各地のお祭りや催事、宴会、テレビ番組、CM、ありとあらゆる物事が自粛されたと聞く。
「なんだかなあ」と思う。
「吐血報道」の数日後には娯楽番組などの中止や変更が多発。軒並み報道番組やドキュメンタリー番組に差し替えられた。それは『オレたちひょうきん族』(フジテレビ)『スーパーJOCKEY』(日本テレビ)などのバラエティ番組だけでなく、『全日本プロレス中継』(同)などスポーツ中継、はては『ひらけ!ポンキッキ』『おそ松くん』(ともにフジテレビ)『仮面ライダーBLACK』(TBS系)などの子ども向け番組にまで及んだ。他にも『笑っていいとも!』(フジテレビ)ではタモリによるオープニングの歌やダンスがとりやめになるなど、中止にならなくとも通常の状態ではない放送が長期間続いた。
「自粛」というのが、誰から誰に要請されたものなのか、というのがはっきりしないから、気持ち悪いし、たちが悪い。
誰かの「そうするのが当たり前だ」という、根拠不明の怒りに付き合わないといけないのが鬱陶しい。マスメディアを通じて、そのムードが増幅され、否が応でも巻き込まれる。
この動きって、戦争へと突き進んだ時と何も変わってないんじゃないか…?
メッセージの中で、以下のように天皇自身が「象徴」であることに言及しているのも興味深かった。
即位以来、私は国事行為を行うと共に、日本国憲法下で象徴と位置づけられた天皇の望ましい在り方を、日々模索しつつ過ごして来ました。
天皇が象徴であると共に、国民統合の象徴としての役割を果たすためには、天皇が国民に、天皇という象徴の立場への理解を求めると共に、天皇もまた、自らのありように深く心し、国民に対する理解を深め、常に国民と共にある自覚を自らの内に育てる必要を感じて来ました。
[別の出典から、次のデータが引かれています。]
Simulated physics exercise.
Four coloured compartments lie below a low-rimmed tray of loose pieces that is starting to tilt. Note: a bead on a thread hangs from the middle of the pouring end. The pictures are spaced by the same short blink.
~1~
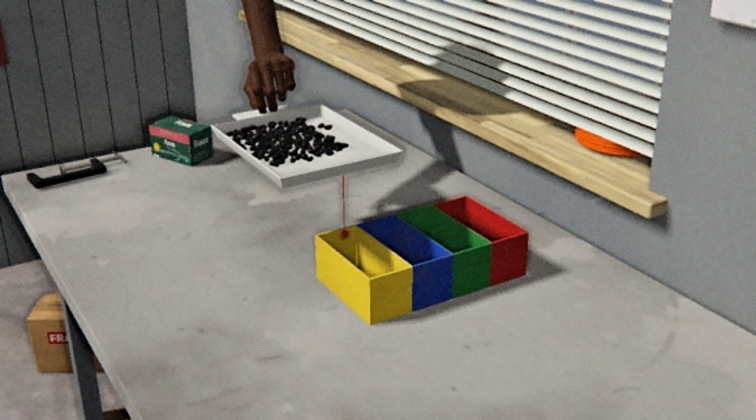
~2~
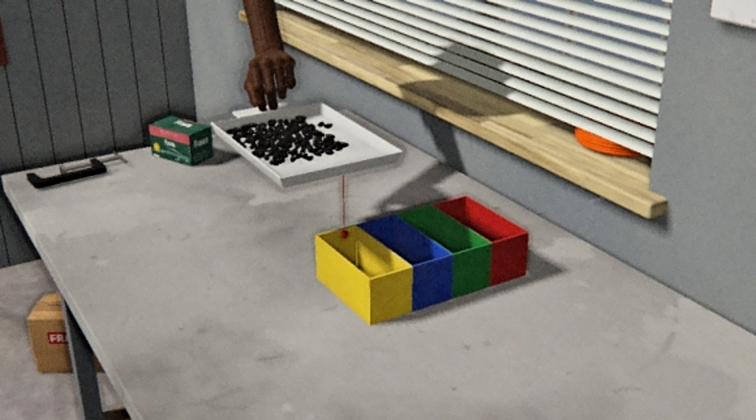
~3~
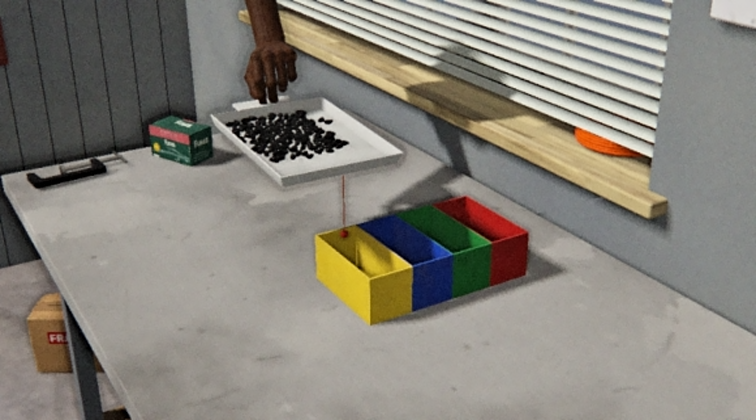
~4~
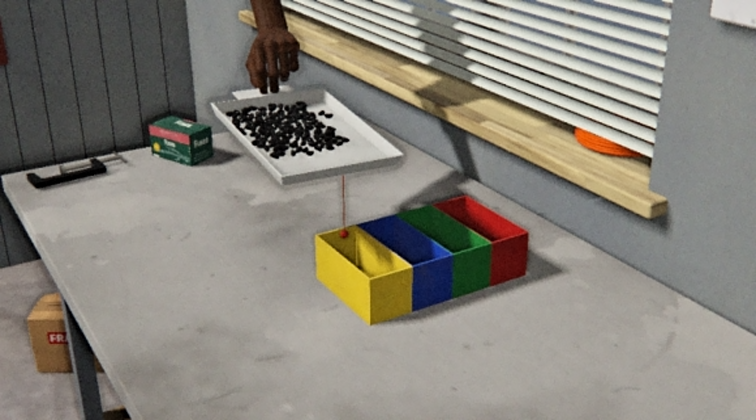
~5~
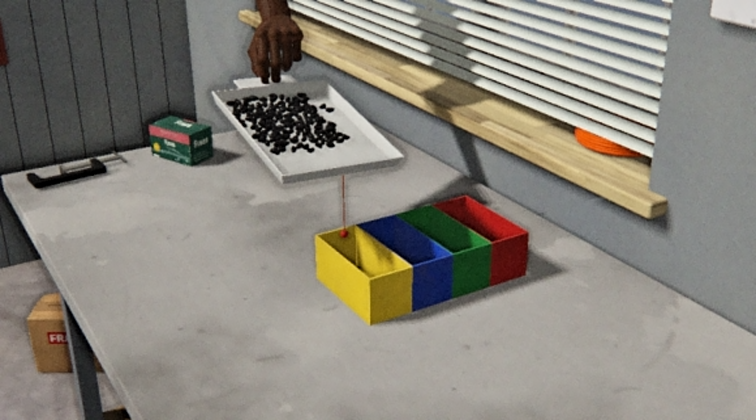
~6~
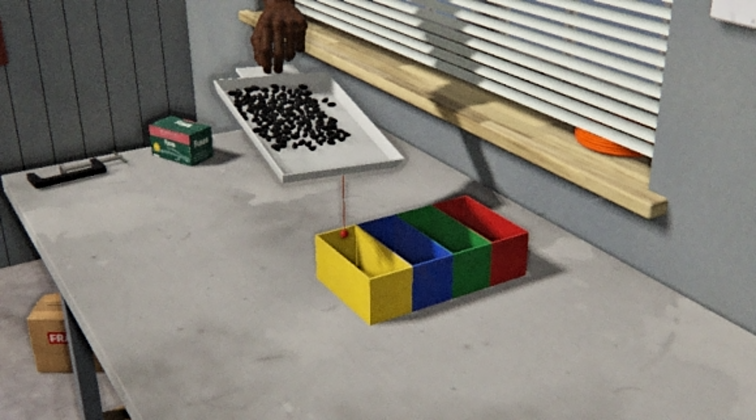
In this clip, a hand hovers behind a white tray of black beans as the tray gradually tilts, its back end rising and its right front corner dipping slightly, while the yellow, blue, green and red compartments below stay still.
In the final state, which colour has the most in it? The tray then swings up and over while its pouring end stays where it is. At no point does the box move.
Most ends up in blue.
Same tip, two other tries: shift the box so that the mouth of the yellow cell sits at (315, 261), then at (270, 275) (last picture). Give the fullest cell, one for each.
Try one: That green cell; try two: The red one.
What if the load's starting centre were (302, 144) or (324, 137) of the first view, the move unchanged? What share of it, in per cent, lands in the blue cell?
Roughly 60 and 60 percent, in that order.
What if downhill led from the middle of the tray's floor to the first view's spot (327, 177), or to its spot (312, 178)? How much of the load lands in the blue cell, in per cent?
First case around 0 per cent, second case 0 per cent.
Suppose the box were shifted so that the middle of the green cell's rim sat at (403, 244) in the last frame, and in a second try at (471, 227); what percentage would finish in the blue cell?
You'd get 30 in a hundred first and 30 in a hundred after that.
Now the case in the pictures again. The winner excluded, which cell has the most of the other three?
The cell in yellow.
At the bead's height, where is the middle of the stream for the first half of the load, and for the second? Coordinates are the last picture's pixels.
Close to (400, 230), then close to (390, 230).
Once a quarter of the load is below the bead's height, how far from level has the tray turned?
I'd say close to 70 degrees.
Soon after the last picture, tray tipped steeply; most on the tray; a small part in the blue cell; a stray few in the yellow cell; a stray few in the green cell; a small part falling or outside the box.
A little later, tray tipped past a quarter turn; a small part on the tray; about half in the blue cell; about a quarter in the yellow cell; a small part in the green cell; about a quarter falling or outside the box.
Later still, tray tipped past a quarter turn; about two thirds in the blue cell; about a quarter in the yellow cell; a small part in the green cell; a small part falling or outside the box.
At rest, tray tipped past a quarter turn; about two thirds in the blue cell; about a quarter in the yellow cell; a small part in the green cell; none in the red cell; a small part outside the box.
そもそも、誰かを「国の象徴」にしてしまうことが許されるのか、とぼくは感じる。
むちゃくちゃじゃないか?
今回のメッセージに対して、様々な識者が様々なことを語っているかと思うが、「天皇制の在り方を見直すべき」とは言えども、「天皇制は人権侵害なので廃止すべき」という意見は今のところ目にしない。
党綱領に天皇制廃止を掲げる共産党からもそのような声は聞こえない。
天皇家に生まれたせいで、何をするにも、何を話すにも、常に制限がかけられる。
衣食住はじめ、職業選択の自由からなにからなにまで、ありとあらゆる人権が認められていない。
有り得ない、としか言いようがない、とぼくは思う。
それでも、一人(正確には「天皇家」なので一人ではないが)にその犠牲を強いることで「国」を保てるのだから、仕方がない犠牲なのだ、というのが日本国民の総意とすれば、有り得ない発想を持つ国及び国民だ、とぼくには思える。
そこまでして「象徴」が必要なのか?
たとえば、目をつむり、新たに目を開いた時、あなたが天皇になってしまうとすれば?
ぼくは誰かのことを考える時、この発想で考えてみる。
思い及ばないことも多々あるが、天皇になるのを想像すると、アイドルや歌手、芸能人、政治家になるのとは別次元の「理不尽で強制的な公人」に仕立て上げられる恐怖を感じる。
「天皇」という象徴を必要としているのは、なぜなのか、まず考えてほしい。長い歴史の積み重ねの中で、直せるものは直していけないなら、それはおかしい。
なぜ必要なんだろうか? 人権を明らかに侵害しても、なお。